C’è uno sguardo a cui sono sensibile. È lo sguardo di chi ti squadra dal suo piedistallo dalla testa fino ai piedi, di chi ti guarda (se ti guarda) dall’alto verso il basso.
E non fa niente per mascherarlo. Si sente proprio superiore a te e a chi è simile a te, e te lo deve far notare, perché si sente di una categoria superiore, socialmente, culturalmente, professionalmente.
E te lo dice non dicendotelo espressamente, te lo dice non usando le parole per farti sentire piccolo piccolo e a disagio. Te lo dice solo con lo sguardo, con gli occhi sonori che trasformano in linguaggio espressivo tutto ciò che arriva ai cinque sensi: il tuo odore, il tuo abbigliamento, il tuo siciliano, i tuoi shampoo o i tuoi capelli rapati, le tue idee, la tua ignoranza, le tue origini, le tue appartenenze.

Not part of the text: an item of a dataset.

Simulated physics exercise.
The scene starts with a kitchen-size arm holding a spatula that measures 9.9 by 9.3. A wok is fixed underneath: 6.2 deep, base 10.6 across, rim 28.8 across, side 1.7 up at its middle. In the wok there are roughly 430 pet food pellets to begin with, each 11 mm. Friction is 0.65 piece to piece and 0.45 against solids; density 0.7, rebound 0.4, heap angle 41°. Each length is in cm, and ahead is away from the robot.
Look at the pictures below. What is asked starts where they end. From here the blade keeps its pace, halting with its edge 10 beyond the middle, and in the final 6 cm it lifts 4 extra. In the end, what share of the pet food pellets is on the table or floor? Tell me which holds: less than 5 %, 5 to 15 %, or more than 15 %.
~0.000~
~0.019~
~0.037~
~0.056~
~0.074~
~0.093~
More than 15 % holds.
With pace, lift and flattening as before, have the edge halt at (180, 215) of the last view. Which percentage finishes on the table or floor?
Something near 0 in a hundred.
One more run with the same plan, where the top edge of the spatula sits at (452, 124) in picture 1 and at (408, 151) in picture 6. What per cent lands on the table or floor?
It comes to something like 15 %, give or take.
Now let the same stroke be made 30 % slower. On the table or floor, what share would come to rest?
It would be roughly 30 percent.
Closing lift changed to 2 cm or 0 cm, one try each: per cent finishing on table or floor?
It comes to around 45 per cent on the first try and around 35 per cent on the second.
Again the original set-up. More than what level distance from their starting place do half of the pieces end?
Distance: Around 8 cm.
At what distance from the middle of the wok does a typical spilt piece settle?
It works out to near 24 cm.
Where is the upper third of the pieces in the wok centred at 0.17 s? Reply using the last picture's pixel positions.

Scrivo questo pensiero (forse eccessivo) stimolato dalla ricorrenza. Il 17 aprile 2014 ci lasciava il premio Nobel per la Letteratura Gabriel Garcia Marquez. A lui viene attribuita (ma lui avrebbe smentito) la seguente frase:
“Ho imparato che un uomo ha il diritto di guardare dall’alto in basso un altro uomo solo per aiutarlo a rimettersi in piedi”.
È una frase che ho sentito pronunciare pure a Papa Francesco. Ed è la verità. Nessun essere umano ha il diritto di alzarsi di metri e metri e metri davanti a te.